March 12, 2012

"Ever Since"

By Donald Antrim
~5900 words

Despondent over a recent breakup, a lawyer skulks about the periphery of a Manhattan cocktail party.

The story is told in the third person from the perspective of the thoroughly unsympathetic main character, Jonathan. Jonathan wallows in grief over his breakup with his previous girlfriend, Rachel—who he can't stop referring to as his wife—all the while stringing along his new partner, Sarah, who appears to be deeply in love with him, and scoping out new women at the party. Finally, after blubbering to Rachel on the phone, and dizzy from a mix of alcohol, nicotine, and marijuana, he grabs a maraschino cherry stem, wraps it around Sarah's finger, and proposes to her.

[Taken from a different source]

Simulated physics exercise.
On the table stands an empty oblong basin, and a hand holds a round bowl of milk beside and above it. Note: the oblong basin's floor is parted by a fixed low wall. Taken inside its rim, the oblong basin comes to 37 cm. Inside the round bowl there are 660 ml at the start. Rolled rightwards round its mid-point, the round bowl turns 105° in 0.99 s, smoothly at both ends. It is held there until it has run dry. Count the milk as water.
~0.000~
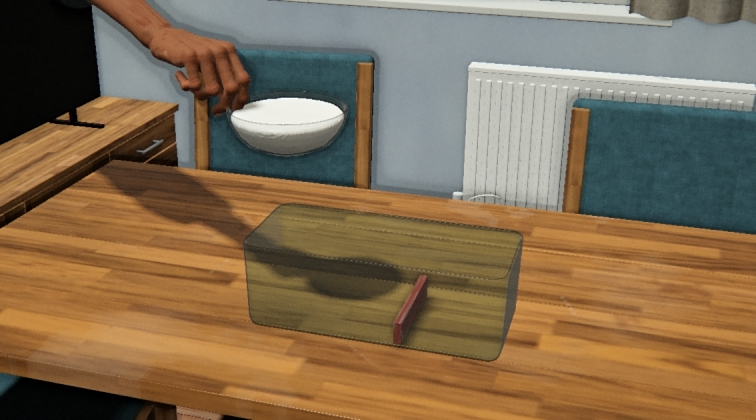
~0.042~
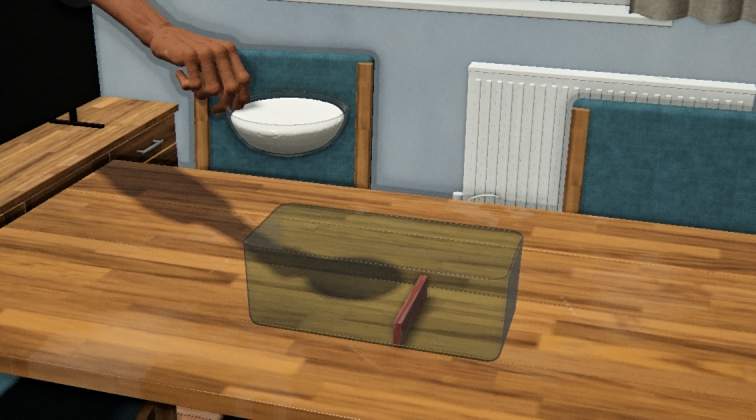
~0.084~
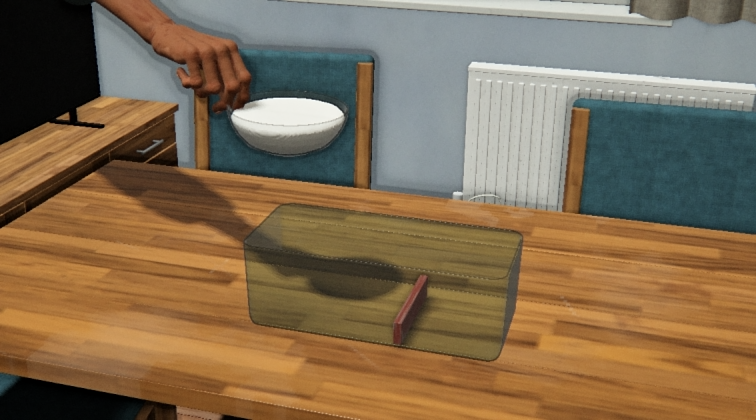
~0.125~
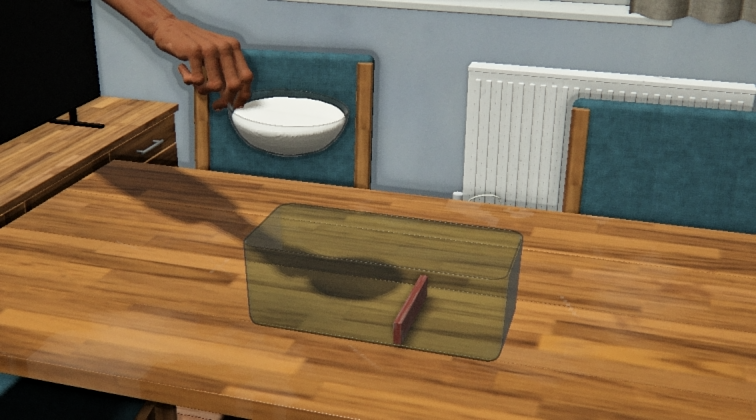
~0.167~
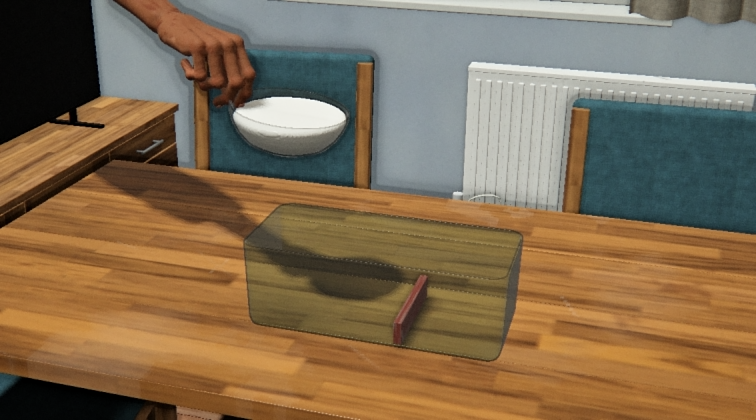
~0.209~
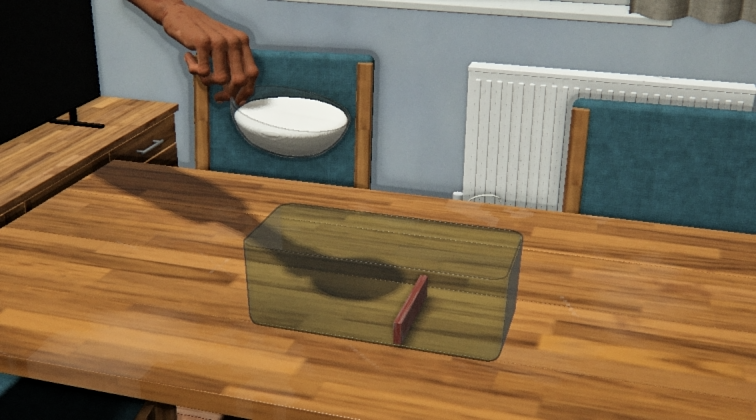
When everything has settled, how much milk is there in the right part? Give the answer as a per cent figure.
13 out of 100.
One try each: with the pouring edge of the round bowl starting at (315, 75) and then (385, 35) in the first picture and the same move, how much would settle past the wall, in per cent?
Some 15 and 70 per cent, in that order.
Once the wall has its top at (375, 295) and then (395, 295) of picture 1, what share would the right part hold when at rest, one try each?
70 per cent first, 45 per cent second.
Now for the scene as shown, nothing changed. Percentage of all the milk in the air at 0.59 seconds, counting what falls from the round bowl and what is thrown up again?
Near 48 per cent at that moment.
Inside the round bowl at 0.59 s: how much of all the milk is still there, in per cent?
Fraction remaining: Approx. 24 per cent.
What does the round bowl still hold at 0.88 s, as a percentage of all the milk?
0 per cent or so.
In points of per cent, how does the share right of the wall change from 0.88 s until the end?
It rises by about 2.
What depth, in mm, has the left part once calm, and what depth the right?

Good writers often turn characters you would never want to meet in real life into someone you're eager to read about. This skillful blending of unlikability (my term for how one would describe a person like Jonathan in the real world) and sympathy (the literary trait) is a hallmark of many of the best New Yorker stories. But it doesn't happen in "Ever Since." From the first paragraph, Jonathan is portrayed as the kind of guy—and character—you just wish would go away:
Ever since his wife had left him—but she wasn't his wife, was she? he'd only thought of her that way, had begun to think of her that way, since her abrupt departure, the year before, with Richard Bishop—Jonathan had taken up a new side of his personality, and become the sort of lurking man who, say, at work or at a party, mainly hovers on the outskirts of the other people's conversations, leaning close but not too close, listening in while gazing out vaguely over their heads in order to seem distracted and inattentive, waiting for the conversation to wind down, so that he can weigh in gloomily and summarize whatever has just been said.
Despite the main character's being so unsympathetic, "Ever Since" is a reasonably successful story. This is a bit of a paradox that's worth exploring, and I'd be interested in hearing others' opinions. My best guess is that because Antrim does such a good job of portraying the depths of Jonathan's self-pity, the reader derives a certain perverse pleasure from watching him piss all over himself, kind of like watching a train wreck in slow motion. I think it's the same reason I liked "Expectations," though the characters there are equally unsympathetic (if not more so). What do you think?